‘The Unwritten, Volume 2: Inside Man’ Tells a Complex, Literature-based Secret History of the World

Not many comics would tackle the career of Rudyard Kipling for fear of Classics Illustrated mustiness. The Unwritten, though, welcomes not only Kipling, but also writers like Mark Twain and Oscar Wilde (and who knows who else by the time its done?) into a world where significant works of literature mark the globe with focal points and lay lines of power. The Unwritten is a comic where the spirit of Roland appears to blow his horn during a prison riot, Frankenstein’s monster emerges from the shadows when called, and series protagonist Tom Taylor may or may not have sprung from the pages of a book himself.

Taylor is the son of Wilson Taylor, who wrote a hugely successful book series about a boy wizard named Tommy Taylor. The real-world Taylor, when he’s not capitalizing on this legacy by appearing at conventions and book signings, does his best to separate himself from the book character in the minds of his fans. This proves harder than expected, though, when news comes out that there’s no record of Taylor’s birth or childhood, casting his claims as Wilson Taylor’s son into doubt. Fans respond to this in two ways: either with death threats towards Taylor the fraud, or with the growth of a cult that believes that Taylor is the word made flesh. Neither bodes especially well for Taylor, but it begins to look more and more like the cult might be right, and that there are forces at work who would rather see Taylor disappear permanently.

As this second collection opens, Taylor is in a French prison, framed for brutally slaughtering the attendees of a horror writer’s workshop. This comes, though, on the heels of Volume 1 revealing the nature of the conspiracy working against Taylor.

For reasons yet unknown, a shadowy group uses literature to shape world events. All those literary triumphs, failures, scandals, and mysteries that we all learned about in English class? Most likely the result of this group that uses literature for its own mysterious, and most likely nefarious, ends. In Volume 1’s “How the Whale Became”, this group contacts Rudyard Kipling to encourage him in his writings on the themes of British greatness and empire. Oscar Wilde is less fortunate. Mark Twain escapes by acting the country bumpkin.

It’s not clear what this group is up to, and it’s equally unclear if they are fully aware of the true power of the stories they wield. Nevertheless, as Twain tells Kipling, “They come to everyone. All us spinners of tales. They seem to have an interest in which stories get told. And when. And how.” Tying it all together is a map of the world’s great literary moments, laid out like some grid of power.

In The Unwritten‘s case, it’s these departures into literature’s secret history where the series really blossoms. In Volume 1, Tommy Taylor and the Bogus Identity, it was Kipling. In Inside Man, it’s Jud Suss, the Jewish tale of redemption that Josef Goebbels perverted as part of the Nazis’ anti-Semitic propaganda. Here, Jud Suss is a whirling maelstrom of contradictions and pain, the purity of its original themes clashing with the more well-known meanings of Goebbels’ film adaptation.It’s stories like these (and to a lesser extent, the profane excursion into the Hundred-Acre Wood of “Eliza May Hertford’s Willowbank Tales”) that show Mike Carey and Peter Gross’s firm grasp on this increasingly complex and satisfying storyline.

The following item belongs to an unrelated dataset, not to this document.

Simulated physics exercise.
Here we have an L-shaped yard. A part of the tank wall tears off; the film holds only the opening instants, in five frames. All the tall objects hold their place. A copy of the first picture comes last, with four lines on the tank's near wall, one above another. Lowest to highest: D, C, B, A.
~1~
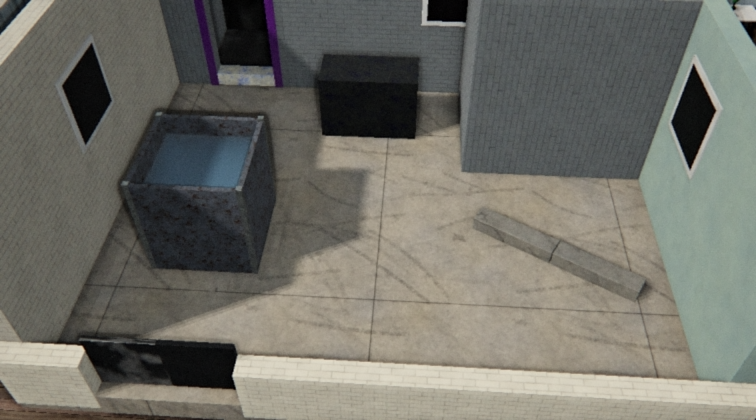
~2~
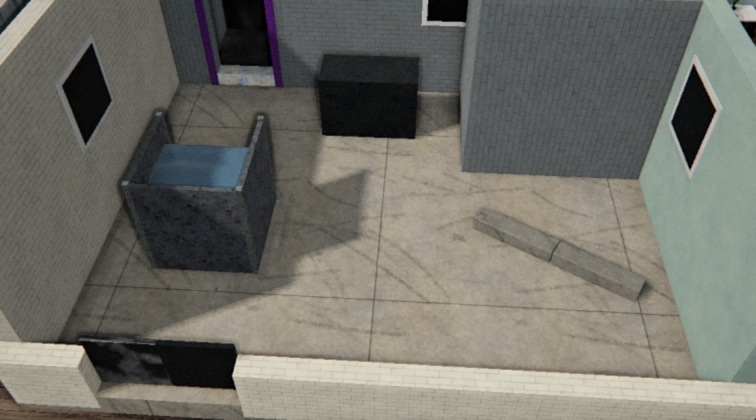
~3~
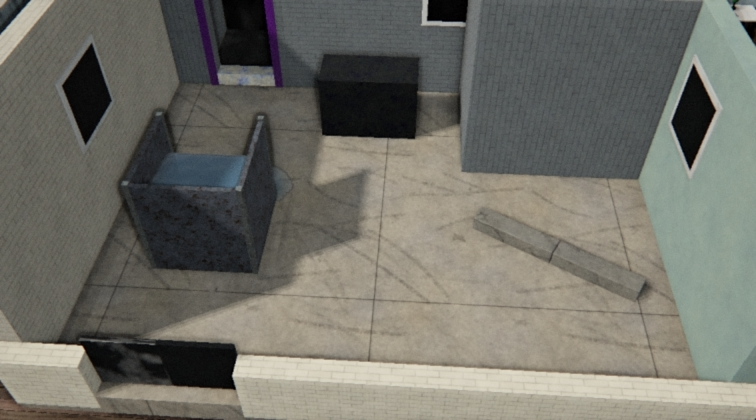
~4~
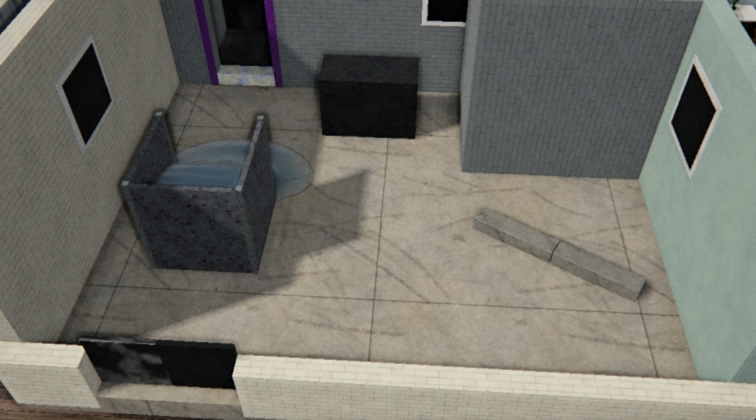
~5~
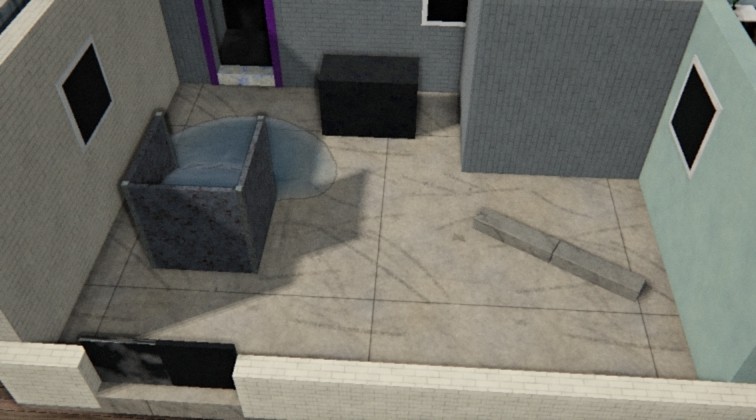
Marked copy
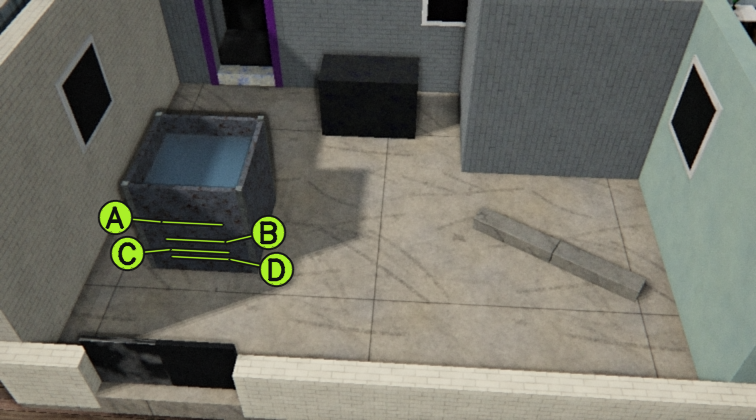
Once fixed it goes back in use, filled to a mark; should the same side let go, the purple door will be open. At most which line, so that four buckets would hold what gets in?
It is B.
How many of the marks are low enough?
Three of them.
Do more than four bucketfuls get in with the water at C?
No, that is safe.
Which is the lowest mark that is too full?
Here it is mark A.
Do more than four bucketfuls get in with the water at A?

So by the end of Inside Man, The Unwritten works on several levels. There’s Taylor’s story, as he begins to navigate this treacherous literary landscape, but there’s also the tale of the works themselves. As we learn more about the conspiracy behind the world’s history, the actions of those authors — and the works they produced — become suspect. Were they merely tools of this organization, were some of them subversive acts against their powerful masters, were some the pure works of art we’ve always known?

As the story goes along, Carey (Hellblazer, Lucifer, among others) and Gross (Lucifer, Books of Magic) begin to incorporate different forms of communication into their narrative. There are nods to chat rooms and the wildfire-like nature of Internet gossip. Issue 17 (which takes place after the events of Inside Man) takes the form of a choose-your-own-adventure book.

As the series progresses, it becomes more and more intricate. The detours into literary worlds aren’t fanciful larks like those old cartoons where book characters came alive at night; rather, the stories referenced in The Unwritten live and breathe and leave a lasting imprint on the geography with which they’re associated. It’s to Carey and Gross’ credit that we’re eased so gently into the complicated truths of what initially seemed like little more than a tale of a man and the boy wizard he might actually have been.